THE DIRTY SECRET BEHIND OUR RIVER CRISIS
Intensive farming, not sewage, is the biggest threat to our waterways – and it’s time for action
Nobody likes polluted rivers and everybody wants clean water. In these divided times, river pollution is one of the rare issues that brings people together. Politicians of all stripes have promised to clean up our waterways. Yet they’re not tackling the prime culprit.
Whilst the sewage scandal dominates the headlines, agriculture is actually the leading threat to our rivers. It shouldn’t come as a surprise. Most of the UK’s land is farmland, and so the majority of our rivers are impacted most by what happens on farms.

Farming’s Hidden Impact
In Scotland, pollution of water courses by diffuse agricultural activities affects more waterbodies than anything else, and that’s typical across the UK. Soil washing off farms and into rivers smothers fish spawning grounds. Chemicals and fertilisers spread on fields can harm rivers too.
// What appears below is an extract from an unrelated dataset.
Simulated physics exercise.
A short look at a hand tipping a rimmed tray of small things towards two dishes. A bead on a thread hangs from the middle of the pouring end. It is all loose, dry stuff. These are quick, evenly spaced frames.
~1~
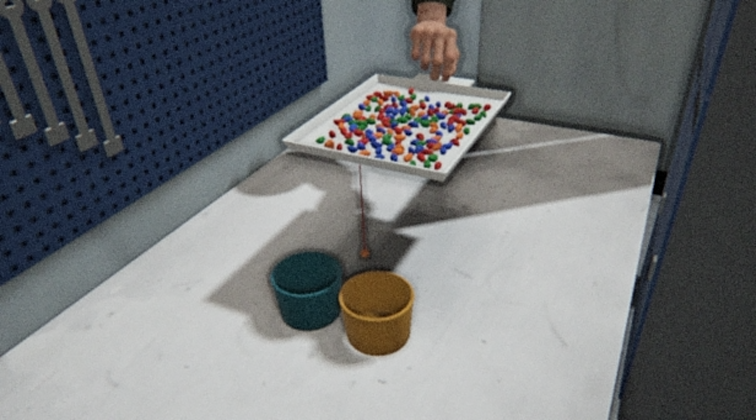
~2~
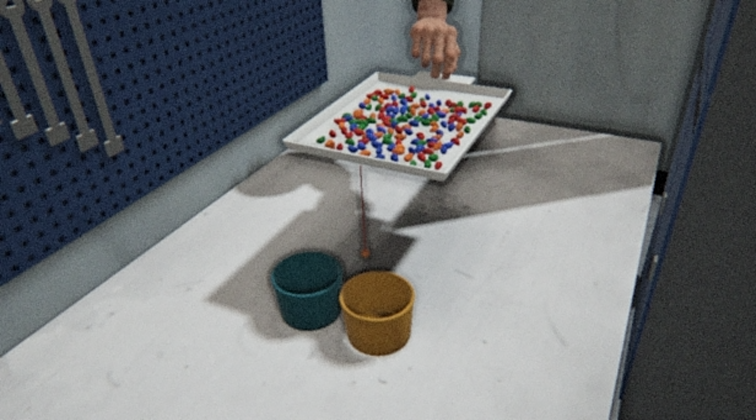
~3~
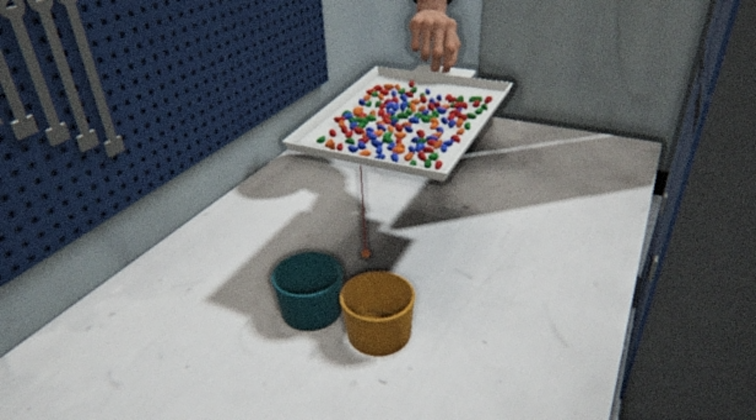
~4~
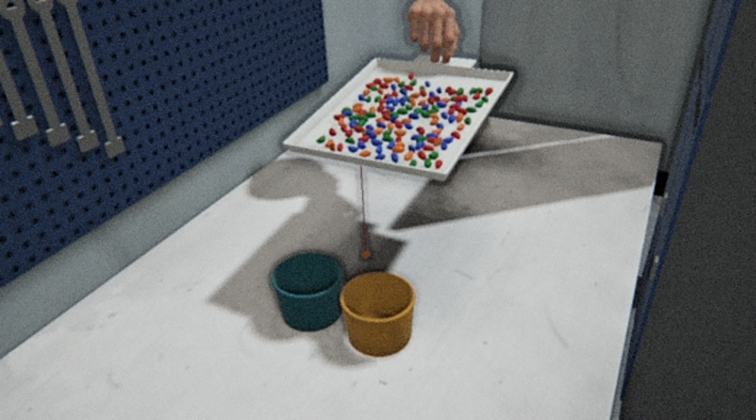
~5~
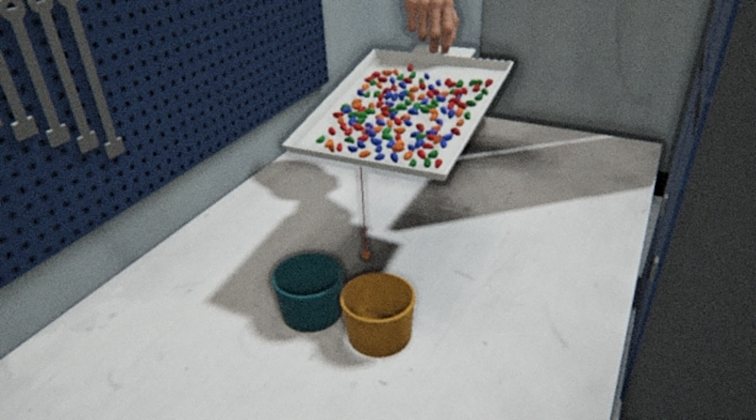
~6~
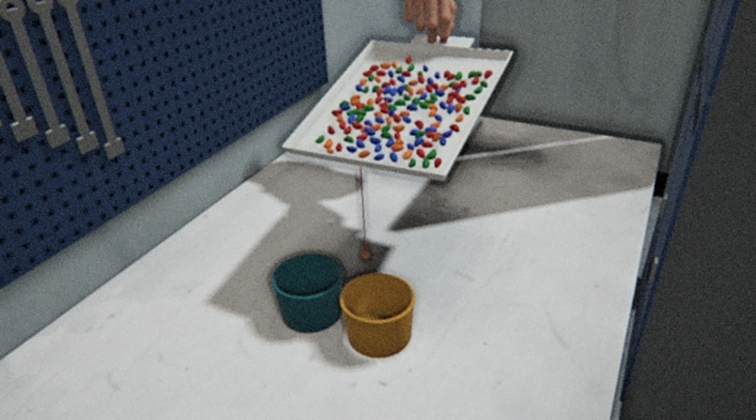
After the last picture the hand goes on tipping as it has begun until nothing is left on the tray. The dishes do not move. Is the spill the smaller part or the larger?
In the dishes lies more than half of it.
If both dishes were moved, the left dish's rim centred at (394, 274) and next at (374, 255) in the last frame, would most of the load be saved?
First the smaller part, then below a half.
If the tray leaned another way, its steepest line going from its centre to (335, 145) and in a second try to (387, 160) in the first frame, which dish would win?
First the left-hand dish, then the right dish.
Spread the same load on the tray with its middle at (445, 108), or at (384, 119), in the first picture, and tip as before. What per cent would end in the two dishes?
First some 70, then 70 per cent.
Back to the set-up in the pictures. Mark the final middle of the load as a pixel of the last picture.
Near (322, 315).
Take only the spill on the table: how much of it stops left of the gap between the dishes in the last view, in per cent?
Near 70 %.
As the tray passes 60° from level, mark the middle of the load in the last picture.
At about (362, 124).
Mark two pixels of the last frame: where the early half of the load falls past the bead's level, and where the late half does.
Early half (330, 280), late half (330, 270).
Soon, tray tipped steeply; nearly all on the tray; a stray few in the air.
A while on, tray tipped right over; about a quarter on the tray; a small part in the right dish; about a quarter in the left dish; a small part outside both; about half in the air.
Towards the end, tray tipped past a quarter turn; about a quarter in the right dish; about a third in the left dish; about a third outside both.
Finally, tray tipped past a quarter turn; about a quarter in the right dish; about a third in the left dish; about a third outside both.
Factory farming is part of the problem. In places with a high concentration of intensive farms, too many animals are clustered in too small an area, creating more muck than the surrounding land can absorb. The surplus tends to wash into our rivers.
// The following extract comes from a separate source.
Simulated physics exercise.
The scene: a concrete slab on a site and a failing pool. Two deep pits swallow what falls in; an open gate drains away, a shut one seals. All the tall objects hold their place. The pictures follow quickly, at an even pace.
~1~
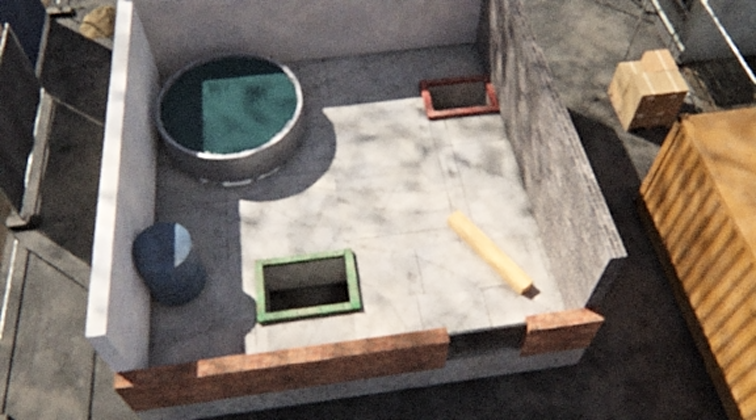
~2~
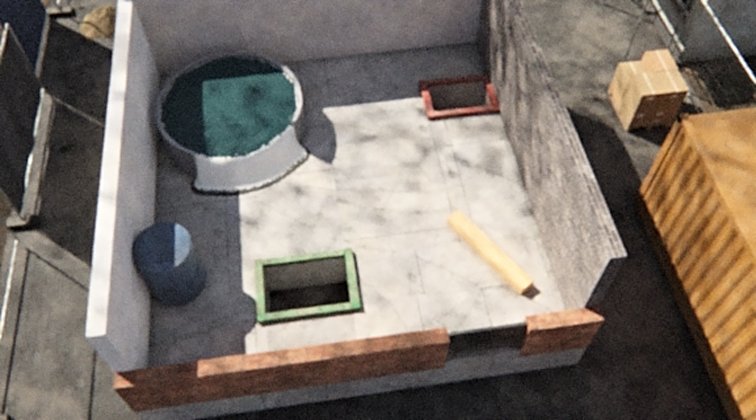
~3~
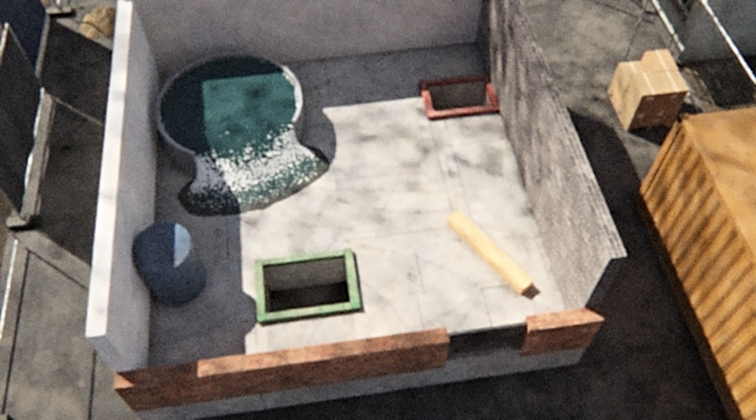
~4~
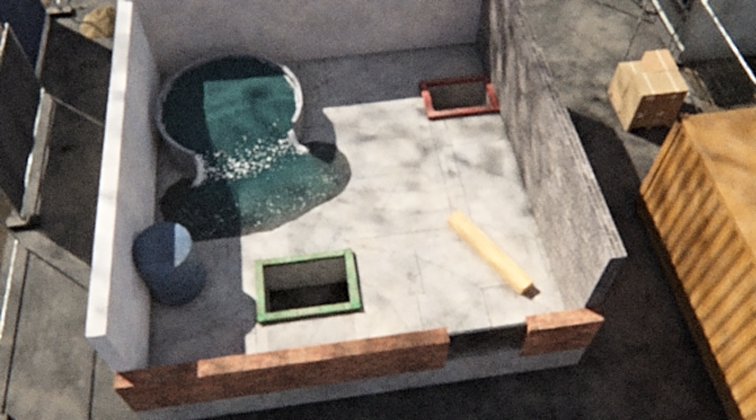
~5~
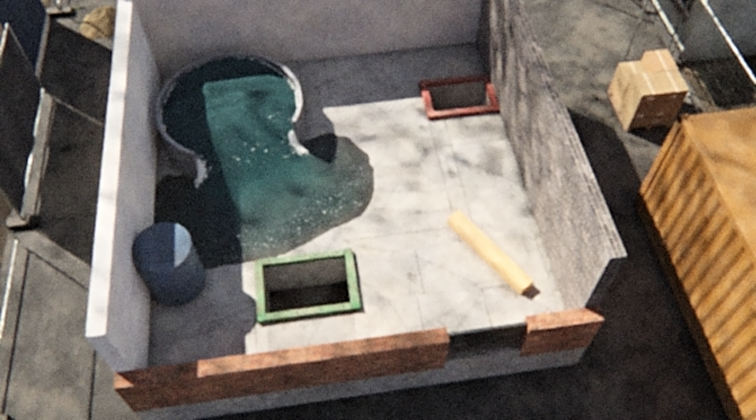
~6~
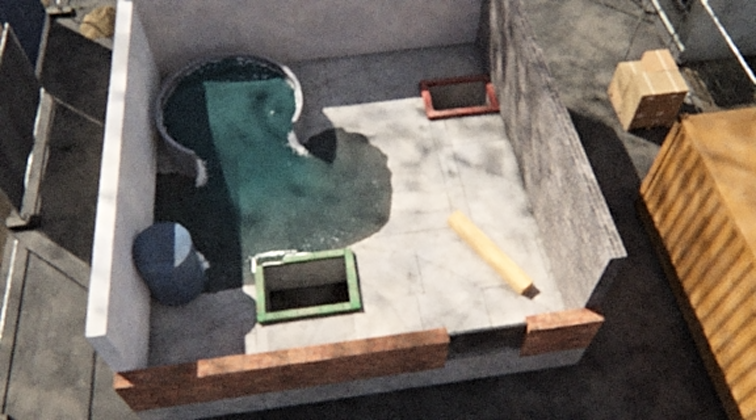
Water burst through the near side of a round pool in a walled concrete yard, then spread across the floor past a blue barrel and reached the edge of a green-framed pit.
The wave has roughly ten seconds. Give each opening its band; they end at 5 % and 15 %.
In the end: The gate takes under 5 %; the red pit takes under 5 %; the green pit takes over 15 %.
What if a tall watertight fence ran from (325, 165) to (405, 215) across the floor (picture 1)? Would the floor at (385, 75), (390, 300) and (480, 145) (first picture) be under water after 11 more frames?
In turn: Free of water, under water, no water.
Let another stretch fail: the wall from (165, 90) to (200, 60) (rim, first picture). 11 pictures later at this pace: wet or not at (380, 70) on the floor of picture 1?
At that place: Flooded.
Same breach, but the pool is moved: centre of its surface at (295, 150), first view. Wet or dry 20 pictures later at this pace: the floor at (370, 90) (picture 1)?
At that place: Not flooded.
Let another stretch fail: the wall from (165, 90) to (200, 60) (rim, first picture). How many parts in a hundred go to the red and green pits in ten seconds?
Roughly, in per cent: Red 6, green 0.
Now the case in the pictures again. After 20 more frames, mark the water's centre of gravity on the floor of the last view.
Near (287, 219).
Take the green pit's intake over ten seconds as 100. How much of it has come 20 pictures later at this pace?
Close to 80 %.
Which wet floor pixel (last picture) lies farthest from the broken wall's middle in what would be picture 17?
Roughly at (552, 331).
A moment on, water covers 40 % of the floor; the gate 0 %, the red pit 0 %, the green pit 4 %.
Next, water covers 55 % of the floor; the gate 0 %, the red pit 0 %, the green pit 10 %.
Then, water covers 60 % of the floor; the gate 0 %, the red pit 0 %, the green pit 16 %.
Later, water covers 75 % of the floor; the gate 0 %, the red pit 0 %, the green pit 19 %.
In the end, water covers 90 % of the floor; the gate 0 %, the red pit 1 %, the green pit 20 %.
Last year saw the release of a map of the UK showing where industrial quantities of pig and poultry manure are located. The Muck Map should be as infamous as The Rivers Trust’s Sewage Map. It’s all poo-llution.
When Waste Becomes Pollution
The River Wye, flowing through Wales and England, is probably the most famous victim of agricultural pollution. It hit the news in 2020 when it turned pea green due to a gigantic algal bloom. Algal blooms stifle river life and are caused by a mixture of high temperatures, low flows and excess nutrients.
A major cause of the excess nutrients is the vast number of chickens in the Wye catchment: over twenty million!
Scientists at Lancaster University studied the flow of phosphorus in the Wye catchment and found the vast majority is imported in the form of animal feed. Most of it reaches the land in the form of manure. Manure can be a valuable fertiliser. However, when there’s more than is needed to grow crops, the excess becomes a waste product and pollution waiting to happen.
Due to the gross oversupply of manure around the Wye, Herefordshire Council categorised it as waste in their local waste plan. The National Farmers Union launched a legal challenge to this and lost in the High Court earlier this year. As a result of this landmark judgement, manure from intensive units can be categorised as waste and ought to be managed under far stricter conditions.
Fewer Birds, Cleaner Rivers
One way to shrink the manure mountain is to reduce the number of animals – the Wye’s biggest breakthrough this year is that chicken numbers have fallen significantly.

You might have missed this news because it’s barely been remarked upon, let alone celebrated – but it’s all thanks to the Better Chicken Commitment. This new animal welfare pledge gives chickens reared for meat a little more space to move around by keeping fewer birds in each building. Major supermarkets and brands have committed to this lower stocking density, driving some poultry suppliers to reduce the size of their flocks by around 20%.
For the Wye, that translates into a few million birds fewer in the catchment. This win for animal welfare is a win for rivers across the country.
To make this victory truly sustainable, we need to reduce consumer demand for chicken. We should eat less and better meat and reward farmers for higher-quality produce. If we don’t alter our appetites, we’ll just import more chicken from overseas and export the environmental cost elsewhere.
We shouldn’t ask our farmers to improve their welfare or environmental standards and then undermine them by bringing in lower-quality chicken. There has to be a level playing field.
Equally, if we don’t eat less chicken, then the number of chickens on the Wye and other rivers is likely to start rising again. Already some farms are applying for planning permission for extra buildings, so they can produce as many birds as they did before, albeit with slightly more spacious conditions.
New Beginning
We have a golden opportunity right now to reset farming and reduce the number of birds putting pressure on our environment. Let’s hope government ministers take notice of the Soil Association’s ‘Stop Killing Our Rivers’ report and halt the spread of intensive farming. This should go hand-in-hand with a food strategy that helps us all to make better choices.
Corporations also need to take responsibility for the waste in their supply chains.
Nearly 4,000 residents of the Wye and Usk catchments have joined a legal case accusing the area’s largest poultry company, Avara Foods, amongst others, of polluting the river and calling for compensation and remedial action. Avara Foods is now exporting the majority of its manure out of the Wye catchment.
Meanwhile, River Action has demanded chicken outlet Nando’s, account for what happens to all the manure created by its chickens and the company is now conducting an audit. Other brands might want to get ahead of the pack here before they find themselves subject to similar brand attacks.
Just as water companies are rightly on the hook for dumping sewage, big agribusinesses should be forced to clean up their act. If the government fails to stop major polluters, our rivers will be doomed to continued decline and that will be an unforgivable betrayal of what we all want: clean water and thriving rivers.